The term "interlocutory order" does not find any specific definition attributed to it in the statutory provisions of Civil Procedure Code of 1908 or ..

 The term "interlocutory order" does not find any specific definition attributed to it in the statutory provisions of Civil Procedure Code of 1908 or the Law Reforms Ordinance, 1972. The ordinary meaning of an interlocutory order or judgment is given in the Concise Oxford English Dictionary to be "(of a decree or judgment) given provisionally during the course of a legal action". In the Black's Law Dictionary Fifth Edition, the term "interlocutory" has been defined as "Provisional' interim; temporary; not final, something intervening between the commencement and the end of a suit which decides some point or matter, but is not a final decision of the whole controversy". Similarly, the term "interim" has been defined in the Black's Law Dictionary Fifth Edition as "in the meantime; meanwhile; temporary, between". In Volume-II of Words and Phrases by Mian Muhibullah Kakakhel, interlocutory has been defined as "An application or order or judgment which is made during the pendency of an action and has not the intention or effect of finally determining it".

The test to determine the finality of an order is whether the judgment or order finally disposed of the rights of the parties.

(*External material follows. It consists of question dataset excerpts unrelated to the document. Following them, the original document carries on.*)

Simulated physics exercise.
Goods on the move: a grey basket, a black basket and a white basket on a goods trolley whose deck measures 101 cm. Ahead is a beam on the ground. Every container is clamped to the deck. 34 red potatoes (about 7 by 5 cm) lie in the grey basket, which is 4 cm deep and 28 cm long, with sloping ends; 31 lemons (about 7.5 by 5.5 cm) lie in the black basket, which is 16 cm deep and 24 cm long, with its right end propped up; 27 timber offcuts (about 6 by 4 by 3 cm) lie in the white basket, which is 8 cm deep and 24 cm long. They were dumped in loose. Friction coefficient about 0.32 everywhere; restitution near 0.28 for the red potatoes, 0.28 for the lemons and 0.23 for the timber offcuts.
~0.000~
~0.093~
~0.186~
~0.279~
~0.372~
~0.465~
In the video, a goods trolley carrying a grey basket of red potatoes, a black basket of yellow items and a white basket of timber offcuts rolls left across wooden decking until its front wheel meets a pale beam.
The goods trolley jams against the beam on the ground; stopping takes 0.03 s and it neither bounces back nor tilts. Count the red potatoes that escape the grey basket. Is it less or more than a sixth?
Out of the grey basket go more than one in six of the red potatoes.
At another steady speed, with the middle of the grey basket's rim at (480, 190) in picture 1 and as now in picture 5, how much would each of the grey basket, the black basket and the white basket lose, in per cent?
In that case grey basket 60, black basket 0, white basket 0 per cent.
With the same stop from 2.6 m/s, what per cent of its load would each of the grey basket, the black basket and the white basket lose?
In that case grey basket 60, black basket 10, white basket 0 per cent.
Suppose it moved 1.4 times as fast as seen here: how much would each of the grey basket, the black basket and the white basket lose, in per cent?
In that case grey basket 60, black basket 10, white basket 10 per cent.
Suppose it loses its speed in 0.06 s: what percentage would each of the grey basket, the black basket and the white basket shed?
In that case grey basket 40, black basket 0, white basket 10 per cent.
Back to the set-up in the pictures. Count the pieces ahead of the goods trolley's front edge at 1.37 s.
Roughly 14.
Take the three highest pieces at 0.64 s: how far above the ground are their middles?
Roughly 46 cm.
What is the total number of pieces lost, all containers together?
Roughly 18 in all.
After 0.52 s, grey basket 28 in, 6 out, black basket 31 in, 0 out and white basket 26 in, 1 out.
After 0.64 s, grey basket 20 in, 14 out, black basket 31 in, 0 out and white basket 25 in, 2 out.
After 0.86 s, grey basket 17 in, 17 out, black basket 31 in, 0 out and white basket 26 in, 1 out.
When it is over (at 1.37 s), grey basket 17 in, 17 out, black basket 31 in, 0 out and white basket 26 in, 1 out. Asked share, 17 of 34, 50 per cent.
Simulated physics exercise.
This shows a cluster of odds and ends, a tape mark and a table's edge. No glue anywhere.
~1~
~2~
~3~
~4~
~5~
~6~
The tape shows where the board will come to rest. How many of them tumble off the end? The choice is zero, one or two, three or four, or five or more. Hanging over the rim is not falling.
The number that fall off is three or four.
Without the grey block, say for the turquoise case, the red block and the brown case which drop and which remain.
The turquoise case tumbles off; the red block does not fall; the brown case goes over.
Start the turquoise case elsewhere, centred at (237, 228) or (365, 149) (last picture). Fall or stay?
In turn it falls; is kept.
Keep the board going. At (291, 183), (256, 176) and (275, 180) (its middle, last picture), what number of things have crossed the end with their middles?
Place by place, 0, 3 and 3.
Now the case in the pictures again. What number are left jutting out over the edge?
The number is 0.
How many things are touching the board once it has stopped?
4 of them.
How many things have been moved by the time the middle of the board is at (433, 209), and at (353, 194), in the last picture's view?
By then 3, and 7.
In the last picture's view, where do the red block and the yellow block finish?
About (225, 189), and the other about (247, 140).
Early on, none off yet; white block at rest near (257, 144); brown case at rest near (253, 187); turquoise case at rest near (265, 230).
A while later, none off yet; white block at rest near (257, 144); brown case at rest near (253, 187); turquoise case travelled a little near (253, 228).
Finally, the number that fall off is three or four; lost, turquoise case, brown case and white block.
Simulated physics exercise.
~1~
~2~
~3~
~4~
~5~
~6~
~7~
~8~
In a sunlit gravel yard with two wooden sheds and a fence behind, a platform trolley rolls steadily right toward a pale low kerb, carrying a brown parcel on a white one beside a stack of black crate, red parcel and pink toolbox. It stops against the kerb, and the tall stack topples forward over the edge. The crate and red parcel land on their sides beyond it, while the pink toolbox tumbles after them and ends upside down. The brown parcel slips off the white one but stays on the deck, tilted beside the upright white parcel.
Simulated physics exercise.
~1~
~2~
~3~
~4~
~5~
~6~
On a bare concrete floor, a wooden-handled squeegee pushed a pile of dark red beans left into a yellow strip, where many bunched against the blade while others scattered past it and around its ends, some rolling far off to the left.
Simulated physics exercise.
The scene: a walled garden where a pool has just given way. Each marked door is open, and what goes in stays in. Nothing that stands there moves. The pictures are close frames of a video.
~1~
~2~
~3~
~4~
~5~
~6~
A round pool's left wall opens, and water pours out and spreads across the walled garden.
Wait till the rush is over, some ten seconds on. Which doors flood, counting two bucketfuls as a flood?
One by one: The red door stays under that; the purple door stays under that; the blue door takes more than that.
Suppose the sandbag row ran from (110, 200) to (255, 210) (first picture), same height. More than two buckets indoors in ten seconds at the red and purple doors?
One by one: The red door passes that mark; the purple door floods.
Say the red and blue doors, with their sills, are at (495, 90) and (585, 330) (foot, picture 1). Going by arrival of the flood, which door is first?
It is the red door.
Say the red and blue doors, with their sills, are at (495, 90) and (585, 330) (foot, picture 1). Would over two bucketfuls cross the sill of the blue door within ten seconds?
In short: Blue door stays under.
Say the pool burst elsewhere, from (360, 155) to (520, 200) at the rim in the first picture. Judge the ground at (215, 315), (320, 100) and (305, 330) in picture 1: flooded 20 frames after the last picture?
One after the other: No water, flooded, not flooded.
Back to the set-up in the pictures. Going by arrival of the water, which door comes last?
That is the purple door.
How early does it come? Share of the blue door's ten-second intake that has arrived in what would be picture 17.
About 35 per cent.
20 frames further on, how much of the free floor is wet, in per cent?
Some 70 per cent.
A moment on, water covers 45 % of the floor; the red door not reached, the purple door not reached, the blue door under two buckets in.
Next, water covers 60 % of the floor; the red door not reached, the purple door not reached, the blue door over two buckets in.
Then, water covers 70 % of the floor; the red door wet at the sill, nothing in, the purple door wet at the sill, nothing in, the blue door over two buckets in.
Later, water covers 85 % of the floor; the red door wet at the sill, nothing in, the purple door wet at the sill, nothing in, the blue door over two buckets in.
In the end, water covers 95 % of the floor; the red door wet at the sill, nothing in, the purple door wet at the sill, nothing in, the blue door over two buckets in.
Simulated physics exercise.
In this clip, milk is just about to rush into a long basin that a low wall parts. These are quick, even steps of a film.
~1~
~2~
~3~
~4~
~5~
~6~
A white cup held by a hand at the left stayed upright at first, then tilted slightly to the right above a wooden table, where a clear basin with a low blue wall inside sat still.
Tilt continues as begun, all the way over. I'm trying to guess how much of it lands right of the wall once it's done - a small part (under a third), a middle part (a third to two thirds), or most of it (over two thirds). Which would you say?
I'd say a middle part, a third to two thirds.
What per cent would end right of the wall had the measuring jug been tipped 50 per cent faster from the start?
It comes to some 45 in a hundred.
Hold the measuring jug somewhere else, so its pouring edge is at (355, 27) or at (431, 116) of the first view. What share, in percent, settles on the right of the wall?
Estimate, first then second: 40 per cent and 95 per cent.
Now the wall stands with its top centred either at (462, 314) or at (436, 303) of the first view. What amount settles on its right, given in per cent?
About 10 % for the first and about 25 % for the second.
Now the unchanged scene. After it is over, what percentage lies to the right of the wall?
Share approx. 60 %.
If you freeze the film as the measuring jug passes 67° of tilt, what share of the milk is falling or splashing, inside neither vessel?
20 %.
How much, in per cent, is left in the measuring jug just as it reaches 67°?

The finality must be a finality in relation to the suit. If after the order, the suit is still alive suit in which the rights of the parties have still to be determined, no appeal lies against it. The fact that the order decides an important and even a vital issue is by itself not material. If the decision on an issue put an end to the suit, the order will undoubtedly be a final one, but if the suit is still left alive and has got to be tried in the ordinary way, no finality could attach to the order. A bare reading of subsection (3) of the section 3 of the Law Reforms Ordinance, 1972 thus clearly provides that no appeal is competent against an interim order.

Intra Court Appeal No. 81 0f 2020
Muhammad Sher Awan . Vs.Government of the Punjab, through Chief Secretary Lahore and six others.